Maybe proposing a .LayoutCustom(...func()) ? Which could be implemented such as: (AnyWidget being e.g. *g.TabItemWidget or any other widget having an "openable" state) :

func (any *AnyWidget) LayoutCustom(builder func() Widget) {
    any.layout = g.Custom(func() {
        builder().Build()
    })
}

Which could be used to break the declarative chain with:

g.TabItem("tab2").LayoutCustom(func() g.Widget {
    return g.Layout {
        g.Label("this is tab2 content lazy declared"),
        g.TreeNode("and all sub-children will also be lazy declared").Layout(...),
        ....,
    }
})

Or not proposing it, and assuming that users which would need it, would be able to figure how to do it themselves.

Regards,

[AllenDang]

@folays Basically I think this is a advance trick to optimize. There are many solutions could be done in different scenarios, like but not limited as below.

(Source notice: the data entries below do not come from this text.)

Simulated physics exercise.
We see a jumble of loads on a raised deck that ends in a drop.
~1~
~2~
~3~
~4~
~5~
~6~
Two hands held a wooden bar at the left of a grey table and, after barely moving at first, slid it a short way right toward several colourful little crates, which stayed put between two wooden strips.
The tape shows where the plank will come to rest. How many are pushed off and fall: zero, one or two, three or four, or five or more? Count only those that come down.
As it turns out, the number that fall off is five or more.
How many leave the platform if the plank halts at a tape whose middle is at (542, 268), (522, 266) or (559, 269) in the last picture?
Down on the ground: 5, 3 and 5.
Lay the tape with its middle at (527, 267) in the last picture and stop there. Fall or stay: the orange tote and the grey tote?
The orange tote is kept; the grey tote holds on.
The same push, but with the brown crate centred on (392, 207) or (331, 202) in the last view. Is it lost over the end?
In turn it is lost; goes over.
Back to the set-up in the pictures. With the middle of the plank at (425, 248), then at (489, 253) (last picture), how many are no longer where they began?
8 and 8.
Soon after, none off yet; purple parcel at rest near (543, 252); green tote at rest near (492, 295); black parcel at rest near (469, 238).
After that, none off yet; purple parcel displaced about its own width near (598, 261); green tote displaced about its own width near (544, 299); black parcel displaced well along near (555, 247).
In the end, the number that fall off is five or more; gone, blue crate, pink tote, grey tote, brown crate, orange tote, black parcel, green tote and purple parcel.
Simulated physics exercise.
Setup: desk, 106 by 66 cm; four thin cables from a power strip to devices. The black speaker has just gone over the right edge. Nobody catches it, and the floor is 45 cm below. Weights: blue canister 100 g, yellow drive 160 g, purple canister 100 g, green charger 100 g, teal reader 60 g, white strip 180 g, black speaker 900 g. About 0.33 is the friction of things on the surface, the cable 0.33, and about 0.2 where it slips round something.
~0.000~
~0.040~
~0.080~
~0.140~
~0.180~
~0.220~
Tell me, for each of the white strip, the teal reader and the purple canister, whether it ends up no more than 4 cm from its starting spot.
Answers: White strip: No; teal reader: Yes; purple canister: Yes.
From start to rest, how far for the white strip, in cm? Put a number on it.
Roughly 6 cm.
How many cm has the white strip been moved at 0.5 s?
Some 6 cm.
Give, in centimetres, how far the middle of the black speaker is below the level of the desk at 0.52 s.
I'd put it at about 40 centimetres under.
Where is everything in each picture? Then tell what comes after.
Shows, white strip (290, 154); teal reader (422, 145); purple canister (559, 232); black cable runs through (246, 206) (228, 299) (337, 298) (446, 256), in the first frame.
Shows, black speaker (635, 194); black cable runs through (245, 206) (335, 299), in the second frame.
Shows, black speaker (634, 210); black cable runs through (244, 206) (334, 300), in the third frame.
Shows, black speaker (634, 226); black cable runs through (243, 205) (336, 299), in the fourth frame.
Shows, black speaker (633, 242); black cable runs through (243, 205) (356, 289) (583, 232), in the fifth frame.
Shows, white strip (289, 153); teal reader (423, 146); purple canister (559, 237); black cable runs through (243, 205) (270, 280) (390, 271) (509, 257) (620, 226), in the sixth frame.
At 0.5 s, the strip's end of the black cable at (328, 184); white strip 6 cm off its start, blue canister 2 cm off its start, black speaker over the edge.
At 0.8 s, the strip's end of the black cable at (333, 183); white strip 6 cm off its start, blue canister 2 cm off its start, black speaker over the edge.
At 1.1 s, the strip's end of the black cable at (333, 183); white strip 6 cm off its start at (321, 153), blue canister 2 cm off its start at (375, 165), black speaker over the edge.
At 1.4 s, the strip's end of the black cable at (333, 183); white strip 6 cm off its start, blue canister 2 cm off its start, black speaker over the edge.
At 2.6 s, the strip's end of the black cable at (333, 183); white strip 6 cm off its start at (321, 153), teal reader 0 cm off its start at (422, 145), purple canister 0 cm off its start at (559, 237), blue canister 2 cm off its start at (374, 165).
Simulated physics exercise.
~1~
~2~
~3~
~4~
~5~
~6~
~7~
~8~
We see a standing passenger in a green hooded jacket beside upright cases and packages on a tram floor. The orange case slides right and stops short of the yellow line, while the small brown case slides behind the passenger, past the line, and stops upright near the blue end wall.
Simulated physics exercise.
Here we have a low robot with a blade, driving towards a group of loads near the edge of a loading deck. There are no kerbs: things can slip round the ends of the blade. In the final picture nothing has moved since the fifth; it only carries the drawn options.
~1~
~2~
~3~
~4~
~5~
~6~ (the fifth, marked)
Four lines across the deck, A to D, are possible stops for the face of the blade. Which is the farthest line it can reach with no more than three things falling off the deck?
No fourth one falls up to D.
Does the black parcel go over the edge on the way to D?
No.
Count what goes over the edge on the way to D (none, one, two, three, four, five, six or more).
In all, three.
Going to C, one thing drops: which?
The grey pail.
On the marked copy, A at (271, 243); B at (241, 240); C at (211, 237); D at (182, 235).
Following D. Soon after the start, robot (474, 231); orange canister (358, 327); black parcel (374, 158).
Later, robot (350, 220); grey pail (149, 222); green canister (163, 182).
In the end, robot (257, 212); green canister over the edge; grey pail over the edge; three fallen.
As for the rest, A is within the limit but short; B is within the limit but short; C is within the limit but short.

1. Generate layout and reserve it outside loop function, change it only when some events were triggered and invoke giu.Update to notice redraw.
2. Use function to return layout and control the construction inside it.
3. Cache generated complex layout (like huge number of rows of table) in memory for future reuse.
4. etc...

To provide a lazy load mechanism is not hard, but it still will increase the complicity to understand what's going on behind it.

One example is the giu.Conditional widget. The reason why it was invented is I want to reduce the chance to use giu.Custom. But after more and more practices, I found out in most cases when I need to conditional build something, it is complicated than just simply, if this show button else show label.

As it is an advanced trick, I think a simple system is easier to optimize.